Class 11

Relative Realities and Degrees of Illusion

Summary

The next few in class assignments are to practice all the skills in imaginative ways.

Start by drawing where you are paying close attention to where else your mind goes. After an hour use symbols or imagery to suggest what you’ve been thinking about and use illusionistic skills to show what’s most real to you.

This section is a chance to play with what you’ve learned, to make decisions about what’s most real in concordance with what’s most real to you. What’s most real is what we pay closest attention to. We take in more about it and see it better. By giving a sense of reality to what matters most, you create a psychological reality.
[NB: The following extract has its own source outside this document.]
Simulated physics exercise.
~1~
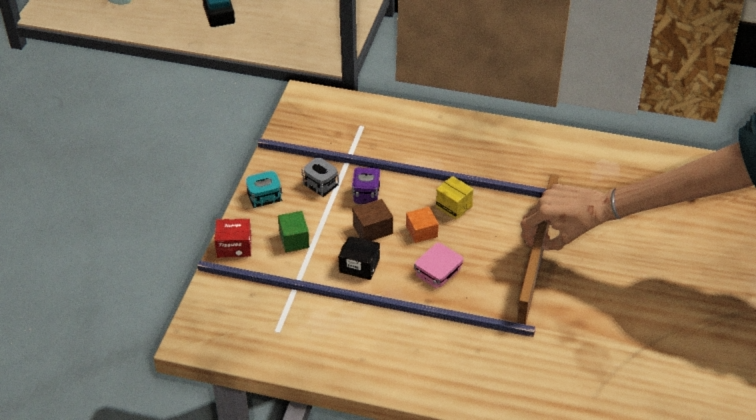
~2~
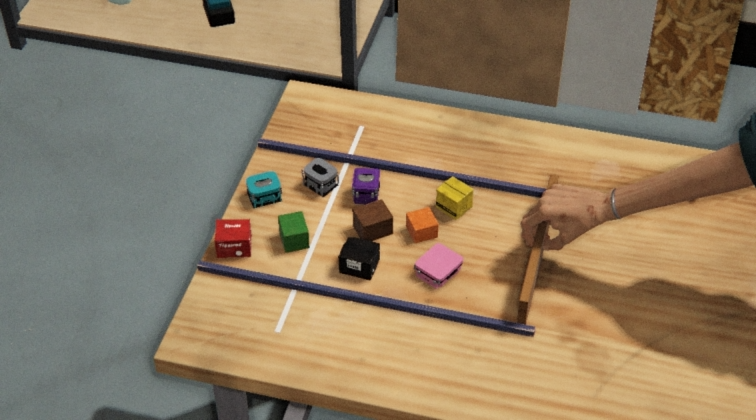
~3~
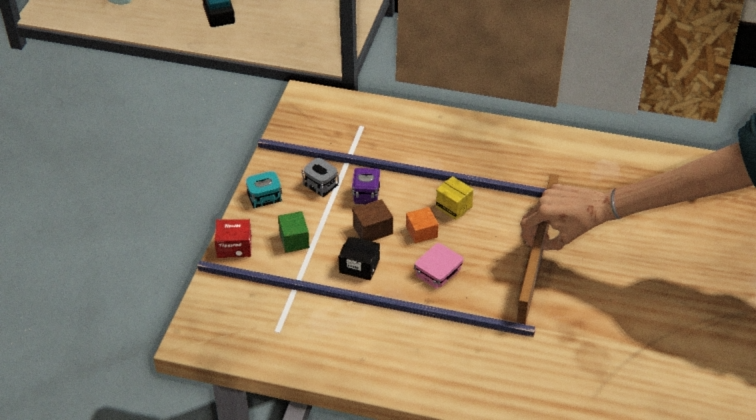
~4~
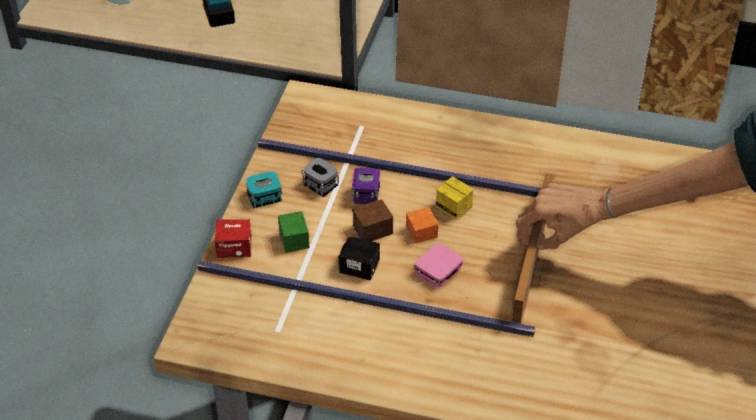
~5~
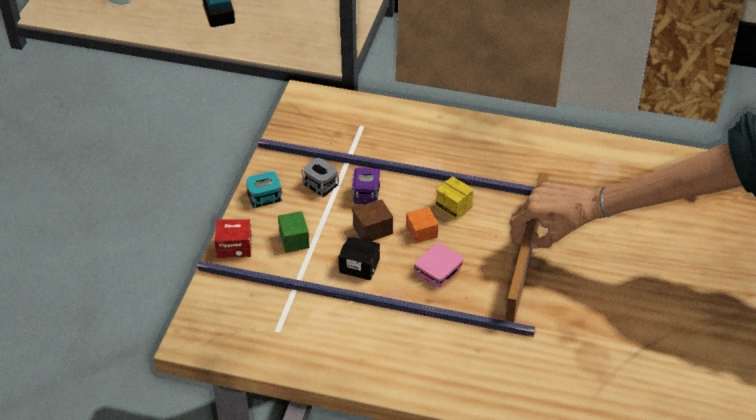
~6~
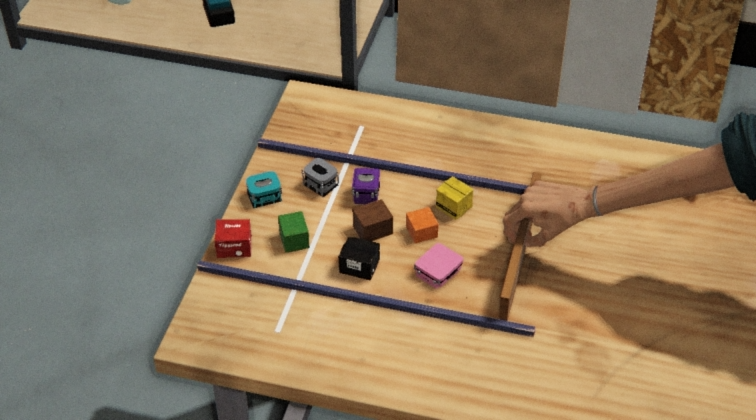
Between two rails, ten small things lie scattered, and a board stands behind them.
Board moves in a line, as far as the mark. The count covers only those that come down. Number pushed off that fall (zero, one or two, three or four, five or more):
Zero.
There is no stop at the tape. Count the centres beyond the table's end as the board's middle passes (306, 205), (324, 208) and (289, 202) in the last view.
Past the end: 1, 0 and 2.
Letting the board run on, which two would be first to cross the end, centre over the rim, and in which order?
Listed earliest first, the red box comes before the grey case.
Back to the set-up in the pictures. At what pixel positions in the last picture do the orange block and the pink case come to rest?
Roughly (318, 198), and the other roughly (294, 245).
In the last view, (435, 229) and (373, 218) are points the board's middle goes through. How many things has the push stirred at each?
Respectively 3 and 8.
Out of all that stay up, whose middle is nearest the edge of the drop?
That one is the red box.
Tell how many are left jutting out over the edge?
The count would be 1.
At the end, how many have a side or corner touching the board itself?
It adds up to 3.
Soon after, none off yet; red box at rest near (234, 238); turquoise case at rest near (264, 189); green block at rest near (294, 232).
In the end, the number that fall off is zero.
What’s real to us has many levels. In quantum physics it’s understood that the observer affects the observed. We make a choice, isolate an aspect of the whole and call it real. What we see always includes us, is a construction in our mind, a combination of the inner image we have of reality and where we are in the present. This assignment is meant to give you a chance to reflect on the many dimensions of reality coexisting in you at any one time. Illusionism can be used to stress the aspect of reality that is most real to you right now. You might be worrying about a family member, or not feeling well, or thinking about a paper you are writing or another person who is important to you. You don’t have to introduce the other levels directly but can symbolize them in any way.

Start with the room and draw it for the first hour, monitoring what else is going on in your mind. Some may end up with a drawing that’s primarily the room with the things noticed best most developed. For others the room may be a minor part of a drawing dominated by other things. Everything need not be illusionistic. Let what’s most real in the drawing reflect what’s most personally real. Include distortions in our inner mirror that show attitudes. You start with where you choose to look. Spend the first hour mapping it in a way that reflects your focus. Watch your mind and what you are thinking and feeling as you draw.

You may simply exaggerate or leave out certain things. It’s up to you whether you include other people in the room. Body language can dramatize states of mind. One student going through a bad time last semester got down on the floor and drew the pipes under the sink. You might include changes that occur over the time that you’re drawing. Think about the many things Magritte does to introduce different ideas. Could some surrealist symbol represent an ongoing issue you’re coping with? Might some shift of scale reflect a particular state of being? You don’t have to represent your psychological contents literally but can use whatever symbolism however hidden works for you.

Where it’s appropriate, use additional imagery that draws on what you’ve been doing.

Those of you who have explored odd points of view might start with the way you look at the room. How might you introduce your inner narrator? Are they using words?

When doing this drawing, it’s important to make one decision at a time. Just like with the texture gradient, you started with a plane, then a texture, then space, then identity. Whether you use a ground is up to you. If it’s been working well for you then stick with it, if not build the drawing in whatever way is most natural.